Chapter 4, Problem 90P

To determine

Tension in the rope between the crates and the magnitude of the acceleration of the system.

Answer to Problem 90P

Tension in the rope between the crates is $86\text{N}$ and the magnitude of the acceleration of the system is $4.2{\text{m/s}}^2$.

Explanation of Solution

Figure 1 shows the free body diagram of the system.

Write an expression to calculate the net horizontal force on crate 1.

$\begin{array}{c}\Sigma F_{1x}=T-f_1\\ =T-\mu N_1\\ =m_{1}a\end{array}$ (I)

Here, the net horizontal force on crate 1 is $\Sigma F_{1x}$, the tension on the rope is $T$, the frictional force on crate 1 is $f_1$, the coefficient of kinetic friction is $\mu$, the normal force on crate 1 is $N_1$, the mass of crate 1 is $m_1$ and the acceleration is $a$.

Rearrange the equation (I) to find $T$.

$T=m_{1}a+\mu N_1$ (II)

Write an expression to calculate the net vertical force on crate 1.

$\begin{array}{c}\Sigma F_{1y}=N_1-m_{1}g\\ =0\end{array}$ (III)

Here, the net vertical force on crate 1 is $\Sigma F_{1y}$.

Rearrange the equation (III) to find $N_1$.

$N_1=m_{1}g$ (IV)

Substitute equation (IV) in (II)

$\begin{array}{c}T=m_{1}a+\mu \left(N_1\right)\\ =m_{1}a+\mu m_{1}g\\ =m_1\left(a+\mu g\right)\end{array}$ (V)

Write an expression to calculate the net horizontal force on crate 2.

$\begin{array}{c}\Sigma F_{2x}=F\cos \theta -T-f_2\\ =F\cos \theta -\left(m_{1}a+\mu m_{1}g\right)-\mu N_2\\ =m_{2}a\end{array}$ (VI)

Here, the net horizontal force on crate 2 is $\Sigma F_{2x}$, the frictional force on crate 2 is $f_2$, the forward force is $F$, the angle at which the forward force acting is $\theta$, the mass of crate 2 is $m_2$ and the normal force on crate 2 is $N_2$.
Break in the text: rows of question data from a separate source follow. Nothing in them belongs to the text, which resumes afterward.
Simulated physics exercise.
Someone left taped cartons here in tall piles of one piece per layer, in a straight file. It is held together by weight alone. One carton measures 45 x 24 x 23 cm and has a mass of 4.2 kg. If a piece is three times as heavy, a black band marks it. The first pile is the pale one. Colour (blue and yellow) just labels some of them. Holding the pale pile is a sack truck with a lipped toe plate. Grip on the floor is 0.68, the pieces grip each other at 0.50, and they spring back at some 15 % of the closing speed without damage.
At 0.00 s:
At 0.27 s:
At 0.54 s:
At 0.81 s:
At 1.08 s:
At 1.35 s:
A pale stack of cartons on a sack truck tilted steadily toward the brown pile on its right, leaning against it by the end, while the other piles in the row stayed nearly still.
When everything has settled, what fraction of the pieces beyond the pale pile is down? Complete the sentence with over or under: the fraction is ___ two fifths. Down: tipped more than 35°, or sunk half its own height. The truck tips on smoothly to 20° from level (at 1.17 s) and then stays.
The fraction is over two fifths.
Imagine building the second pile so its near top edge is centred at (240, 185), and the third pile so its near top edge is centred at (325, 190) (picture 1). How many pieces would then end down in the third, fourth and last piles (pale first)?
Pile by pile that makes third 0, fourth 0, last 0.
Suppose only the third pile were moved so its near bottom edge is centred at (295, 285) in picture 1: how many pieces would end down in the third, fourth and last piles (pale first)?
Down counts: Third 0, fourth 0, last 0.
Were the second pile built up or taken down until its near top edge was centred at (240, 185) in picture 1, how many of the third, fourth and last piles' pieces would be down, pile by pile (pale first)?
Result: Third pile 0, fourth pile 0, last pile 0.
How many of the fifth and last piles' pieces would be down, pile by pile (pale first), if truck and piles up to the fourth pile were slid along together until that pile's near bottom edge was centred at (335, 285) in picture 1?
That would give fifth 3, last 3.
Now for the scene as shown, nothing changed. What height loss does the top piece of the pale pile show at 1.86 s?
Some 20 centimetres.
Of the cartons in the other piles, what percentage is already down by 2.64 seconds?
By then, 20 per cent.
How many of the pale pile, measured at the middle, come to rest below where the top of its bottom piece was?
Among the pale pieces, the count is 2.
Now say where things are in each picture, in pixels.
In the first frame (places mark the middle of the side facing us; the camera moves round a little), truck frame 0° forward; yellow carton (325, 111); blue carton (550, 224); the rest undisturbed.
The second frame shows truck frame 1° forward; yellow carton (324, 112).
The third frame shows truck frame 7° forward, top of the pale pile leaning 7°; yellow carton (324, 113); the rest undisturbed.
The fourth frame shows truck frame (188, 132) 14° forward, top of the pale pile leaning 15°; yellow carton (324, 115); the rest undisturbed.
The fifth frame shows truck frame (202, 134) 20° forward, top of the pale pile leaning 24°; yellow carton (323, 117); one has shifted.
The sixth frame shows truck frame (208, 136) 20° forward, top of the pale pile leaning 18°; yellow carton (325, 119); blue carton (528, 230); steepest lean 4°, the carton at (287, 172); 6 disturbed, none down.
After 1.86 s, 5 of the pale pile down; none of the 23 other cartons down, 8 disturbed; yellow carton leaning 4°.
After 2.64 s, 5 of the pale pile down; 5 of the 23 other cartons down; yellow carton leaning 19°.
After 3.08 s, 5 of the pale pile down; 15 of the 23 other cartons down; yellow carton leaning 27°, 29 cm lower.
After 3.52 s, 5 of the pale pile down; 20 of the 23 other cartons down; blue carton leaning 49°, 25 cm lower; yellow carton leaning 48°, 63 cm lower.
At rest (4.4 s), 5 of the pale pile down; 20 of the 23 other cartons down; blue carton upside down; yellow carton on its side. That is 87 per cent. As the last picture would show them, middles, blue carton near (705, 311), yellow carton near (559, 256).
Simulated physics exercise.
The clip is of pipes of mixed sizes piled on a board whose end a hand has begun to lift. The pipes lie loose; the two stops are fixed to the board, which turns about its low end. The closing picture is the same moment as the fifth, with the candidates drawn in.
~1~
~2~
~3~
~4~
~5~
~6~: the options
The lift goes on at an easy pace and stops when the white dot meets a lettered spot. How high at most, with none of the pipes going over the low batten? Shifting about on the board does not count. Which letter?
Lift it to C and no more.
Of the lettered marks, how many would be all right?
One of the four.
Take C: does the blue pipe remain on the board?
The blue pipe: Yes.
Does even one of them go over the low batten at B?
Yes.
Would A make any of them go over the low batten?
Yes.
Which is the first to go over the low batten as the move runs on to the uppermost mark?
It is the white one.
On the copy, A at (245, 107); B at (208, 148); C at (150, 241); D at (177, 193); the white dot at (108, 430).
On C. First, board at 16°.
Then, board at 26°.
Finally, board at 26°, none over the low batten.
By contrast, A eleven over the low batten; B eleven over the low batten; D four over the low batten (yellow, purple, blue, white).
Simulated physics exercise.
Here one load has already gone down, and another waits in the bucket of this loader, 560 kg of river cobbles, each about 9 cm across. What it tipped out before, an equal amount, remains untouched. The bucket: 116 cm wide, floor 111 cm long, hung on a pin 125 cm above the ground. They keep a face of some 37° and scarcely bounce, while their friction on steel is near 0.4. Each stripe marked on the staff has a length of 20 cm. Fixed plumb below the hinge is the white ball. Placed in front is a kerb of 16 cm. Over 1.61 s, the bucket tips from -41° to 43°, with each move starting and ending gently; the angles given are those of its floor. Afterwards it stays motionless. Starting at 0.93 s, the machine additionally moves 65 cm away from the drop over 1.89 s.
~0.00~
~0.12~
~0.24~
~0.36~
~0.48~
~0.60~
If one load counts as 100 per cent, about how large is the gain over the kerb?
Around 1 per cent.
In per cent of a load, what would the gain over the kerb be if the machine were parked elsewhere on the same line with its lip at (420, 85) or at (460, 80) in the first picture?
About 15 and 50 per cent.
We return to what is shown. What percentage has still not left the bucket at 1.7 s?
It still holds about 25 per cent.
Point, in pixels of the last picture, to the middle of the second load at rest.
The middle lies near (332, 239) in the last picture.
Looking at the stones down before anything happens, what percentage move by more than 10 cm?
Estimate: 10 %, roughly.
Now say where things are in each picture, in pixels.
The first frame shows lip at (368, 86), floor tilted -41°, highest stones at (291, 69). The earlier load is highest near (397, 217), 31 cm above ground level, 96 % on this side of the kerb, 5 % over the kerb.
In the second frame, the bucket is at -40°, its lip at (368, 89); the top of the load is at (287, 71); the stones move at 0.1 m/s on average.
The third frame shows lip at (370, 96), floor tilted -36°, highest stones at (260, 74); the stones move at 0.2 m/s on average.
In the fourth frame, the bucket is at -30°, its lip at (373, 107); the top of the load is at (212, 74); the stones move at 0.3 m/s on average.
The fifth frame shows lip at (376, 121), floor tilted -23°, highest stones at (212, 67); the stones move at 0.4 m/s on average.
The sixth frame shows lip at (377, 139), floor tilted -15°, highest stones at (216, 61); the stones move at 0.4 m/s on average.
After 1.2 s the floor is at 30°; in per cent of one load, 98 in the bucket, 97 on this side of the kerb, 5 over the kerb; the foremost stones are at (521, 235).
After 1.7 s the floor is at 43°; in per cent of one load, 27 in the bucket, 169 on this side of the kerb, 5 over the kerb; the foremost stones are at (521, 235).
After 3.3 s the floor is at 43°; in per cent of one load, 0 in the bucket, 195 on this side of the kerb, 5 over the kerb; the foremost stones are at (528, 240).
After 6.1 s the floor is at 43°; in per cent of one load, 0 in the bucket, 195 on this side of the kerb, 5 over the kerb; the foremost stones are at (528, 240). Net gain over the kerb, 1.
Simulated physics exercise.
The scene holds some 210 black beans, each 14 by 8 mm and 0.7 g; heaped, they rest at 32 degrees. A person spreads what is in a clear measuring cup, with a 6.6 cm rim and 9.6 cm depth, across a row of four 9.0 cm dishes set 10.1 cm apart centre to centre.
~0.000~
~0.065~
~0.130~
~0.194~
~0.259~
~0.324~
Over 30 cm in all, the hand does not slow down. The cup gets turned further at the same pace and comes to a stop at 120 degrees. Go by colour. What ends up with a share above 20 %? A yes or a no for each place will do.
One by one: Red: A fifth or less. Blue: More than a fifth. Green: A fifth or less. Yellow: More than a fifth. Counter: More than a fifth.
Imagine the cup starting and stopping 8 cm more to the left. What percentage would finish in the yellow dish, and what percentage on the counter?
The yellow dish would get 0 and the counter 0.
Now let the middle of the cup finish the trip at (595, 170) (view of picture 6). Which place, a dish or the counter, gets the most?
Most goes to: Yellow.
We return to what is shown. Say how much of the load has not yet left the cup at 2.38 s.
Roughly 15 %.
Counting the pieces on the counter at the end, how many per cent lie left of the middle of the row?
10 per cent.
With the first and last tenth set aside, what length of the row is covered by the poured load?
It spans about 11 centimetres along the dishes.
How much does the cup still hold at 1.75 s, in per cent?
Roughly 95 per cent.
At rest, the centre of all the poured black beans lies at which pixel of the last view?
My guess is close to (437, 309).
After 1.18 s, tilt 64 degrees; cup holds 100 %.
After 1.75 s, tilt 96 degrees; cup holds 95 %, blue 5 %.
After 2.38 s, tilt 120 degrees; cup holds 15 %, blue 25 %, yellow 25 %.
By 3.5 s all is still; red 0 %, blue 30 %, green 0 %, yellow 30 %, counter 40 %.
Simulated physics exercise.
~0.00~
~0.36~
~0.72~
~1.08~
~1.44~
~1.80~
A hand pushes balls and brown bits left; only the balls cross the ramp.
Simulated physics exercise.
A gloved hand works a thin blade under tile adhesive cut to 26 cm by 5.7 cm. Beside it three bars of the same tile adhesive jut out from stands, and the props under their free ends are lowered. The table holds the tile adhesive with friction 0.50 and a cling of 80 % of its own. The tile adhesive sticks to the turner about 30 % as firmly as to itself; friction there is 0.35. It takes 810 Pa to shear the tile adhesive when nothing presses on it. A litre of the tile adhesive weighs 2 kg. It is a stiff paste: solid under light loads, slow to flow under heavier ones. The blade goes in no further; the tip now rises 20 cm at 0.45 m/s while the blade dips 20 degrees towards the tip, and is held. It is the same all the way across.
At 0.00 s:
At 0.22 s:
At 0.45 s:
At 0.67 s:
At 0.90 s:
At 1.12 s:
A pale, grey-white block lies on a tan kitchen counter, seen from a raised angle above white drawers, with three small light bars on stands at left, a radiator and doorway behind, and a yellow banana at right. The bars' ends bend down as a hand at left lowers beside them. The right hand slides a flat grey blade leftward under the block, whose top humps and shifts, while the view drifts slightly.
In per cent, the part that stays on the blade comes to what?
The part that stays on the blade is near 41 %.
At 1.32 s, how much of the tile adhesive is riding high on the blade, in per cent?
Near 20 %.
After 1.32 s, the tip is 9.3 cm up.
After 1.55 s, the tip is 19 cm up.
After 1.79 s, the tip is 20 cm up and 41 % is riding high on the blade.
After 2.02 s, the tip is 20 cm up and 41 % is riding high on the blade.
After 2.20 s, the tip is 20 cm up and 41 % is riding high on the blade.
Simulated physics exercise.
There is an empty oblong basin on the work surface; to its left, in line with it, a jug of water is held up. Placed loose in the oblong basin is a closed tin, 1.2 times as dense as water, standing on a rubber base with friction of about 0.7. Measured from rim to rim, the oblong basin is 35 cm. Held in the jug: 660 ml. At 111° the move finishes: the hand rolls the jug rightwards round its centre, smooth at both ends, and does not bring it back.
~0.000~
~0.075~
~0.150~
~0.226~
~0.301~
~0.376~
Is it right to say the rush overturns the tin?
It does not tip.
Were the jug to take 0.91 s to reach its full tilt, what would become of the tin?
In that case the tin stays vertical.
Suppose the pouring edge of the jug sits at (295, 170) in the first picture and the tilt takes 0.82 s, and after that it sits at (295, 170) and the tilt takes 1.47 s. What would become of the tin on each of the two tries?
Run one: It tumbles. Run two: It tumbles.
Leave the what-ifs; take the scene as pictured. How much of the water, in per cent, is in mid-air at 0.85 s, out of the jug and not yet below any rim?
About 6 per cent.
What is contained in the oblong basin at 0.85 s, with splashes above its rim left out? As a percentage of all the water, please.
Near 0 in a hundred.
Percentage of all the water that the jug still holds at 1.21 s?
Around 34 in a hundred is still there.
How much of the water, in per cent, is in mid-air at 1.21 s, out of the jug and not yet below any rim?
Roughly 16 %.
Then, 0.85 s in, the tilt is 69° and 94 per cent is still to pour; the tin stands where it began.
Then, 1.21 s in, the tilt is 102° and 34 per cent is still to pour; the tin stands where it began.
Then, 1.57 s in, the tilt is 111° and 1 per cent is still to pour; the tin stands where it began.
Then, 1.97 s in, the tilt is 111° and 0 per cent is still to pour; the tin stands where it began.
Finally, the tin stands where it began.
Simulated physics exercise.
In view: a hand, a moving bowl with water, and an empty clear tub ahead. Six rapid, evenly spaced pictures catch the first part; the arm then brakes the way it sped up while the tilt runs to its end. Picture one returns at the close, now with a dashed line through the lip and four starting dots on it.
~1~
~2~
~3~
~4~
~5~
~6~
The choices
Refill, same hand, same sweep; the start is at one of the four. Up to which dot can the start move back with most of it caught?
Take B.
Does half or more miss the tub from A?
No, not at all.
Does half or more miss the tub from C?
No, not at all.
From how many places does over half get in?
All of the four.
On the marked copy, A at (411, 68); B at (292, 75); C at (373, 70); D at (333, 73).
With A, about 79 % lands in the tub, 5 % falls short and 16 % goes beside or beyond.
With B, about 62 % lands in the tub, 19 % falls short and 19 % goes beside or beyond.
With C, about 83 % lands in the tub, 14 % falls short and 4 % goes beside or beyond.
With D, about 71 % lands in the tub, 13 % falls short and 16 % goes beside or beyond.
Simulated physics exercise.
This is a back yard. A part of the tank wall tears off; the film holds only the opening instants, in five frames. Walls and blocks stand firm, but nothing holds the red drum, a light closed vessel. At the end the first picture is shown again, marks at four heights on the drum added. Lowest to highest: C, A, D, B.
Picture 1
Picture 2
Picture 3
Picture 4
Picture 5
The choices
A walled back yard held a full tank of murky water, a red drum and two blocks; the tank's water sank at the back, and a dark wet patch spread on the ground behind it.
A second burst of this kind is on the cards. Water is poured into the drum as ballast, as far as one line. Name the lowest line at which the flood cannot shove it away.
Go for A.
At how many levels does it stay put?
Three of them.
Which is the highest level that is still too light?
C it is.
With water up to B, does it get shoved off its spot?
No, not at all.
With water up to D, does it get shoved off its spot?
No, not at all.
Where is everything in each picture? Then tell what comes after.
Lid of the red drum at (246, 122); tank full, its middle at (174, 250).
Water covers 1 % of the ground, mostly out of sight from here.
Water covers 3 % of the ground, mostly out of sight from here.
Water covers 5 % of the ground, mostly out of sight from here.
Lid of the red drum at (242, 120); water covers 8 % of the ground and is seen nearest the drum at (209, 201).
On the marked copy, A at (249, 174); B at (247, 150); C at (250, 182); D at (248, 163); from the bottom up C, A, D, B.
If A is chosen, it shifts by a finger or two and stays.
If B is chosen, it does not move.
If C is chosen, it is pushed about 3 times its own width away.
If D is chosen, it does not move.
Write an expression to calculate the net vertical force on crate 2.

$\begin{array}{c}\Sigma F_{2y}=N_2+F\sin \theta -m_{2}g\\ =0\end{array}$ (VII)

Here, the net vertical force on crate 2 is $\Sigma F_{2y}$.

Rearrange the equation (VII) to find $N_2$.

$N_2=m_{2}g+F\sin \theta$ (VIII)

Substitute equation (VIII) in (VI)

$F\cos \theta -\left(m_{1}a+\mu m_{1}g\right)-\mu \left(m_{2}g+F\sin \theta \right)=m_{2}a$ (IX)

Rearrange the equation (IX) to find $a$.

$a=\frac{F\left(\cos \theta +\mu \sin \theta \right)}{\left(m_1+m_2\right)}-\mu g$ (X)

Conclusion:

Substitute $195\text{N}$ for $F$, $20.0°$ for $\theta$, $0.550$ for $\mu$, $9.00\text{kg}$ for $m_1$, $14.0\text{kg}$ for $m_2$, and $9.80{\text{m/s}}^2$ for $g$ in equation (X) to find $a$.

$\begin{array}{c}a=\frac{\left(195\text{N}\right)\left(\cos \left(20.0°\right)+\left(0.550\right)\sin \left(20.0°\right)\right)}{\left(9.00\text{kg}+14.0\text{kg}\right)}-\left(0.550\right)\left(9.80{\text{m/s}}^2\right)\\ =\frac{\left(195\text{N}\right)\left(\cos \left(20.0°\right)+\left(0.550\right)\sin \left(20.0°\right)\right)}{\left(25.0\text{kg}\right)}-\left(0.550\right)\left(9.80{\text{m/s}}^2\right)\\ =4.2{\text{m/s}}^2\end{array}$

Substitute $9.00\text{kg}$ for $m_1$, $0.550$ for $\mu$, $9.80{\text{m/s}}^2$ for $g$, and $4.2{\text{m/s}}^2$ for $a$ in equation (V) to find $T$.

$\begin{array}{c}T=\left(9.00\text{kg}\right)\left(\left(4.2{\text{m/s}}^2\right)+\left(0.550\right)\left(9.80{\text{m/s}}^2\right)\right)\\ =\left(9.00\text{kg}\right)\left(9.59\text{kg}\right)\\ =86\text{N}\end{array}$

Thus, the tension in the rope between the crates is $86\text{N}$ and the magnitude of the acceleration of the system is $4.2{\text{m/s}}^2$.